Enthält ein Überraschungs-Spielzeug!

Whitehead hat sich schon länger interessiert gezeigt für Spielzeug – Autos, Puppen und Kunststoffsoldaten – und er setzt hier das Thema fort. Nach Whitehead zeugen Spielzeuge gleichzeitig von „Gestaltung und Hedonismus“ und von „Gewalt und Aggression“. Das Video über die Kinder bei der Kuchenparty erscheint auf den ersten Blick sehr einfach, jedoch bekommt es nach kurzer Zeit einen dunkleren Unterton, wenn man beginnt über Kinder-Marketing nachzudenken, wie es bei Whiteheads Video am Beispiel der heiß begehrten Spielsachen und der vielen anziehenden Delikatessen vorgeführt wird, die die Kinder dazu anspornen, nur wegen des Vergnügens zu essen, und viel mehr als nötig wäre.
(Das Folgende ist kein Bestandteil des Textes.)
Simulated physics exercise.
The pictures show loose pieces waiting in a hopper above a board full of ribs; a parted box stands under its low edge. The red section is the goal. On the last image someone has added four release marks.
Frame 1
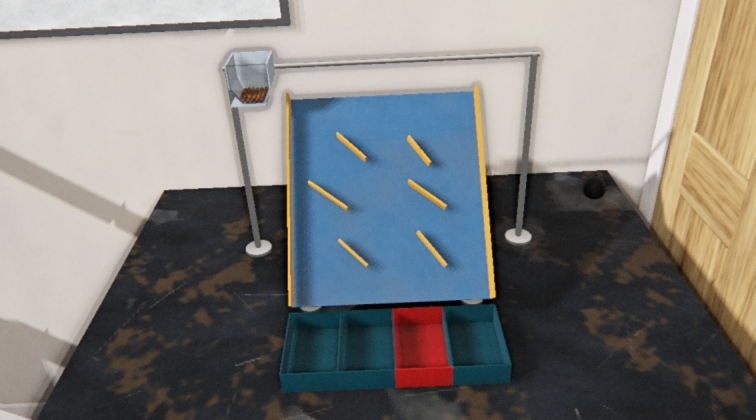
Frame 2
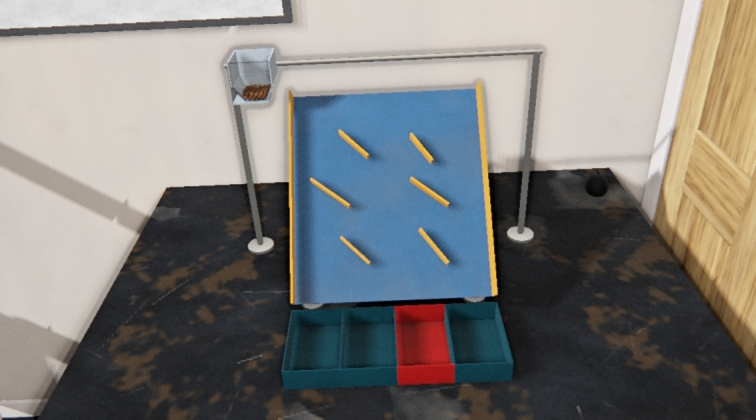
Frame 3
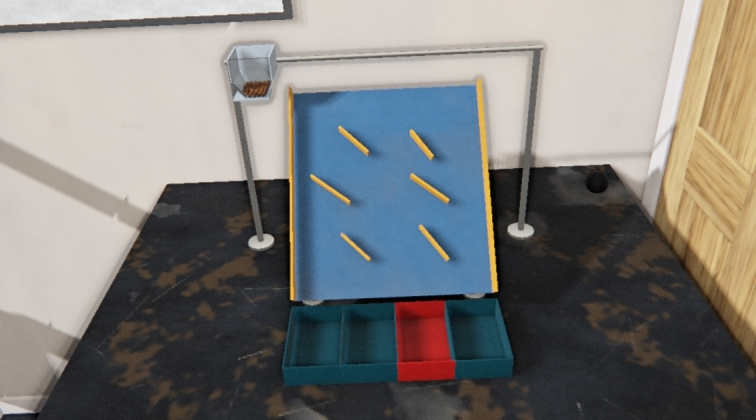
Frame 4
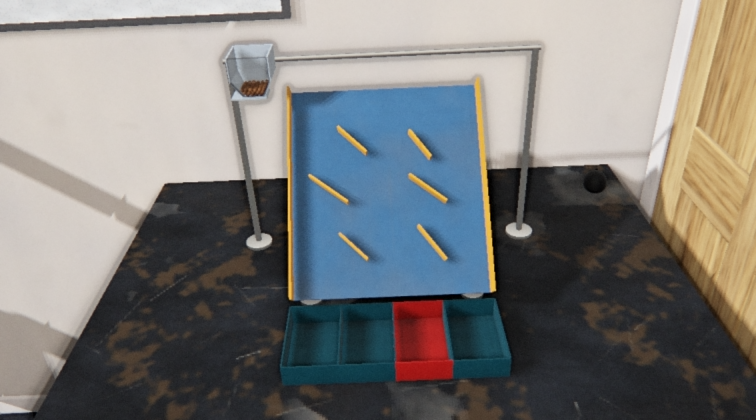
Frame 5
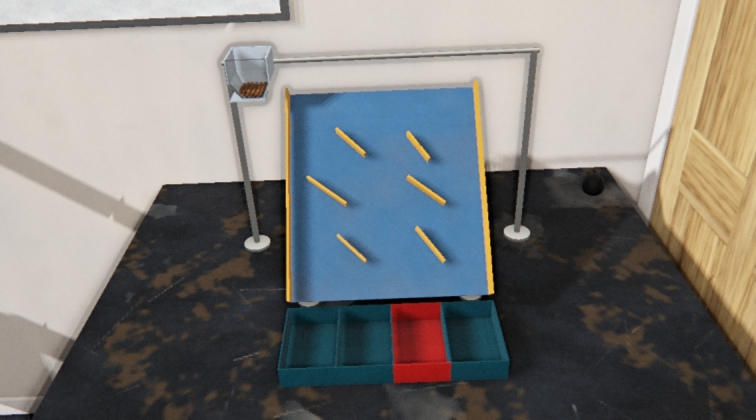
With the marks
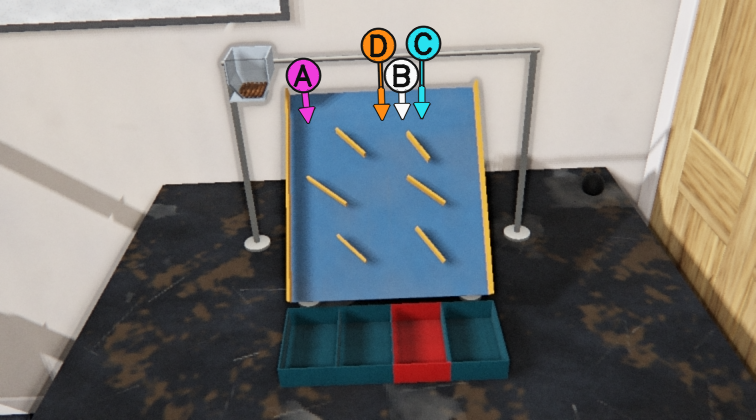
On a dark, worn, rust-stained tabletop against a pale wall, with a wooden door at the right, the view looks down from the front. A clear hopper of small brown pieces hangs at the upper left of a metal frame, beside a sloping blue board with six yellow ribs, above a teal box with one red section. Only the camera shifts very slightly; everything else stays still.
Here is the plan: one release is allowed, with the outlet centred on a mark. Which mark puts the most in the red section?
Use mark D.
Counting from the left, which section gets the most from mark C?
The fourth.
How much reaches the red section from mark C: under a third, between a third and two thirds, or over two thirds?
It is under a third.
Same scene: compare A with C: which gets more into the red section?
It is A.
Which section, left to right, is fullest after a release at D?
The third.
On the marked copy, mark A meets the board at (307, 117); mark B meets the board at (402, 113); mark C meets the board at (421, 112); mark D meets the board at (382, 114).
If A is chosen, close to a third in the red section, close to half in other sections, a small share outside the box.
If B is chosen, a small share in the red section, close to half in other sections, close to a third outside the box.
If C is chosen, only a few in the red section, the bulk in other sections, a small share outside the box.
If D is chosen, close to half in the red section, close to a quarter in other sections, close to a third outside the box.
Eine der Quellen der Inspiration für Dreamless ist die moderne Konsumentenwerbung, die auf Kinder abzielt, und in der Essen und Trinken mehr und mehr in der Verkleidung der Spielzeug-, Film- und Comixwelt präsentiert wird. Diese wirbt mit eindringlichen visuellen Botschaften und Gefühlen, indem sie schamlos die Zuneigung der Kinder für ihnen bekannte Figuren ausnützt. Es ist auch zunehmend selbstverständlich, dass ein Spielzeug und eine Mahlzeit dasselbe Tablett im Fastfood-Restaurant teilen, oder als Preis aus der Box mit Frühstücksflocken das Frühstück begleiten. Die Beziehung zweier Konsumentengüter – Essen und Spielzeug – wurde so fast symbiotisch; eher die Norm als die Ausnahme. Der Spielzeug-Preis scheint das Kind dafür zu belohnen, dass es ißt, obwohl das Einnehmen von Mahlzeiten ein natürlicher Teil des Lebens eines heranwachsenden Kindes sein sollte, ohne zusätzlichen Anreize.

Es ist auch zunehmend Usus für Kindernahrung und -Werbung, das Essen mit populären Figuren aus Animationen, Comix, Spielen, Komik, Magie und Fantasy zu verbinden – starke Marken, die sich in der Kinderpsyche eingewurzelt haben. Es sind nicht länger nur Süßigkeiten und Eiscreme die mit den Bildern der Kinderunterhaltung und Spielzeug wetteifern – Chicken Nuggets, Frühstücksflocken und Schokoladenpudding sind ebenso in leichtverdaulicherer und verlockenderer Form verkleidet. Der gute Geschmack und Gesundheit von Nahrung sind nicht länger entscheidend, es ist wichtiger, die Kinder mit dem visuellen Erscheinen von Nahrung zu erreichen – vor allem durch das Verpackungsmaterial – und so die Kinder zu den Esswaren zu locken. Die Zeiten von früheren Attraktionen wie Erbsensuppe und Eierkuchen oder Hühnerklein scheinen vorbei zu sein: ein fades Aussehen macht es ihnen schwer in der zeitgenössischen Essenskultur zu überleben, so sehr ist diese auf Aussehen und Prunk ausgerichtet, dass wirkliche Bedürfnisse, Gesundheit und Ernährungswert nur noch sekundäre Wertigkeit besitzen.